At the same time, two men are suddenly talking with him. Those two men turn out to be Elijah and Moses. Now, you may be wishing you paid better attention in Sunday School at this point but let me help. Elijah and Moses are a bit like having George Washington and Thomas Jefferson appear. These are foundational figures in Judaism. Moses, because he was given the Ten Commandments by God, represents the law. Elijah represents the whole prophetic tradition. As a Jew, the law and the prophets were everything. Both Elijah and Moses spent time on journeys of faith. What they are talking about with Jesus is his journey toward Jerusalem that he is on.

Imagine you are a disciple and see this! What do they do? They fall asleep! Let me repeat that…they fall asleep! And none of us should dare to make fun of them because we have slept our way through any number of amazing things in this life. We are distracted. We are just too sleepy to actually pay attention. We’re “hangry” as the Snickers commercial says. (Again, those of us who know the rest of the story should remember that the disciples, on Jesus’ last night of freedom, would fall asleep again, even though all he asked them to do was stay awake. When they finally do wake up, Peter wants to do something that is equally understandable. He wants to build memorials, some physical something that can contain what is amazing and make it last. If we’re not sleeping our way through life, we can often be found trying to hold on for dear life to what is slipping through our hands.

That’s when things get serious. Every now and then, something amazing is followed by something even more amazing.

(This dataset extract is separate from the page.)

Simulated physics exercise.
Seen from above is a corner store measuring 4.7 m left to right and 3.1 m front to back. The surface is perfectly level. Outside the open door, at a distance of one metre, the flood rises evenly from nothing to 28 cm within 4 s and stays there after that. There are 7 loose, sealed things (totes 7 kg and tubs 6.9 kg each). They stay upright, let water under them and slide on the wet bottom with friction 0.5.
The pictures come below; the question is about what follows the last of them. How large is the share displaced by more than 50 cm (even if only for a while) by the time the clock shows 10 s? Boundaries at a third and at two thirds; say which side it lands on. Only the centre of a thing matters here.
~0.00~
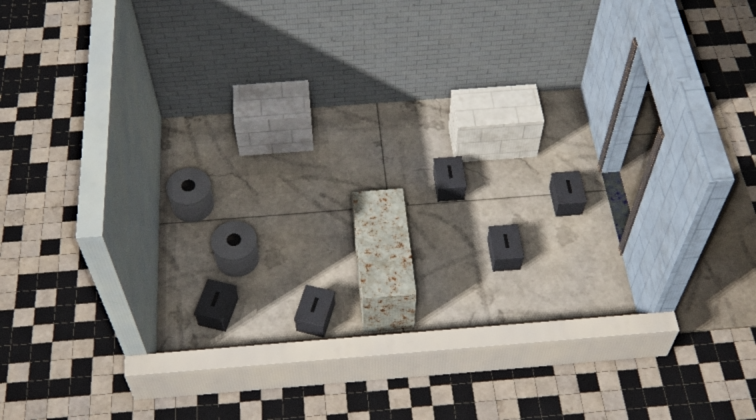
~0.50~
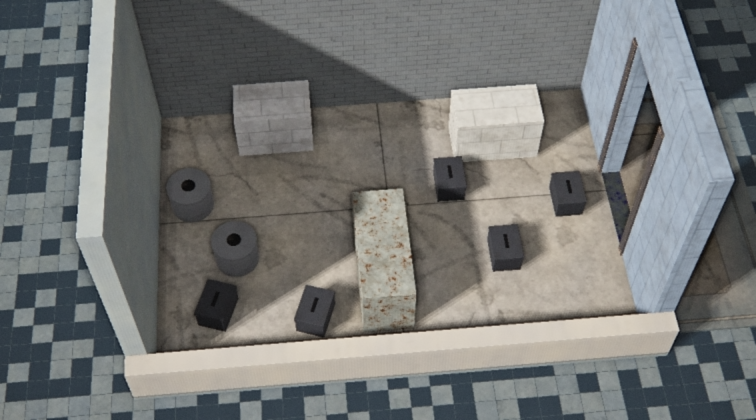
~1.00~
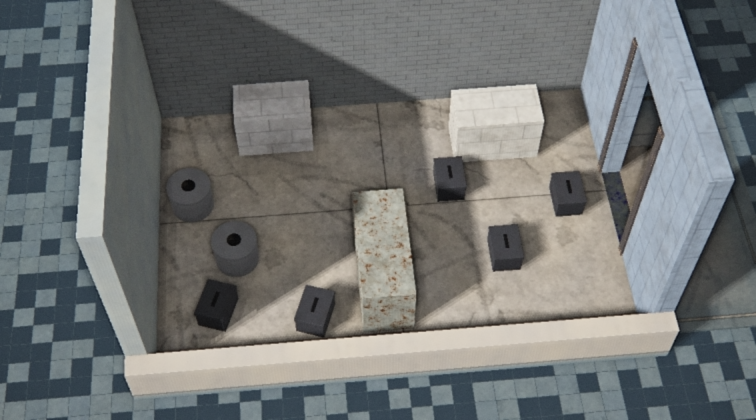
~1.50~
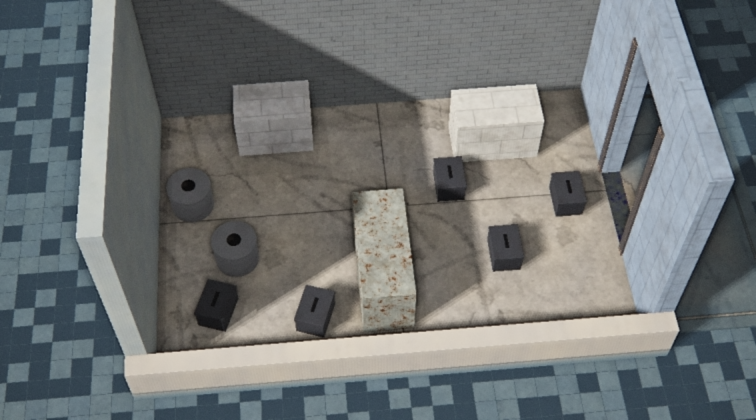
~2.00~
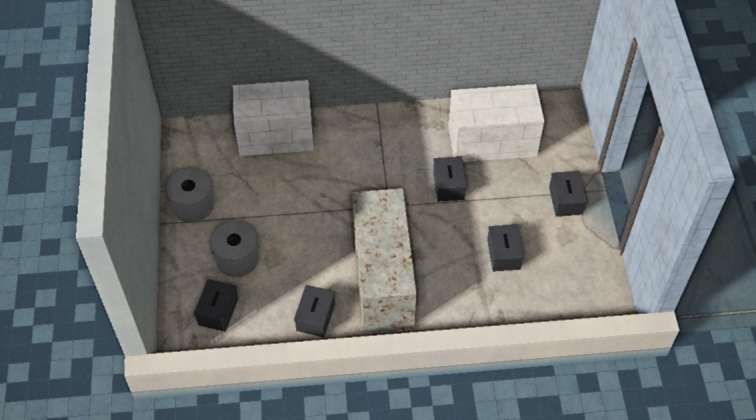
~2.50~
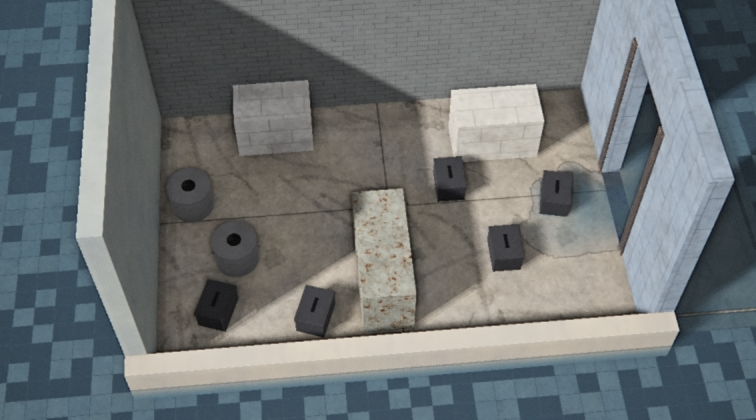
It lands on or past two thirds.
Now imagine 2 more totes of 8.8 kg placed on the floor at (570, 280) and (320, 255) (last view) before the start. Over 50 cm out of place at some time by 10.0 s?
In that order: Beyond the mark, within the mark.
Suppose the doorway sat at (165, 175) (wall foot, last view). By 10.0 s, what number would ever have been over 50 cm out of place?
Then 6.
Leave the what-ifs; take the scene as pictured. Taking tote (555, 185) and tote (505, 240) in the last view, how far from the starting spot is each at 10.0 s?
First 300 cm, then 120 cm.
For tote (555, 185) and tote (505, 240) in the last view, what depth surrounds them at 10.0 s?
11 and 11 cm.
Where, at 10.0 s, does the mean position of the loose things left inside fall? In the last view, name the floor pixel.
Near (309, 287).
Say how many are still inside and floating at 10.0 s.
At that time the total is 7.
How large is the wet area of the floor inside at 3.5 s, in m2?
Wet: Near 3.5 m2.
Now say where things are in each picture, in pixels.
A tote at (569, 187) rests on the ground; a tote at (506, 242), on the bottom; water covers 0.0 m2; 0 of 7 have shifted, in the first frame.
A tote at (569, 187), on the bottom; a tote at (506, 242), on the bottom; 0.0 m2 under water; 0 of 7 have shifted, in the second frame.
A tote at (569, 187), on the bottom; a tote at (506, 242) rests on the ground; water covers 0.0 m2; 0 of 7 have shifted, in the third frame.
A tote at (569, 187) rests on the ground; a tote at (506, 242) rests on the ground; 0.0 m2 under water; 0 of 7 have shifted, in the fourth frame.
A tote at (569, 187), on the bottom; a tote at (506, 242) rests on the ground; 0.2 m2 under water; 0 of 7 have shifted, in the fifth frame.
A tote at (557, 187) rests on the ground, 12 cm from its start; a tote at (506, 242), on the bottom; water covers 0.6 m2; 1 of 7 have shifted, in the sixth frame.
After 3.5 s 1 of 7 are over 50 cm from their spots; 0 afloat.
After 4.5 s 3 of 7 are over 50 cm from their spots; 1 afloat.
After 7.0 s 3 of 7 are over 50 cm from their spots; 3 afloat.
After 10.0 s 6 of 7 are over 50 cm from their spots, and 6 have been at some point; 7 afloat.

As Peter is babbling away, a cloud surrounds them on the mountain and a voice speaks, “This is my Son, the Chosen! Listen to him!” In echoes of Jesus’ baptism, God says, “Peter, I gave you two ears and one mouth…please try to listen more and talk less!”

Then the voice is gone. Then, Peter’s words are but an echo. Moses and Elijah are nothing but a memory. The disciples walk silently in the presence of Jesus which is deeper than any words could express.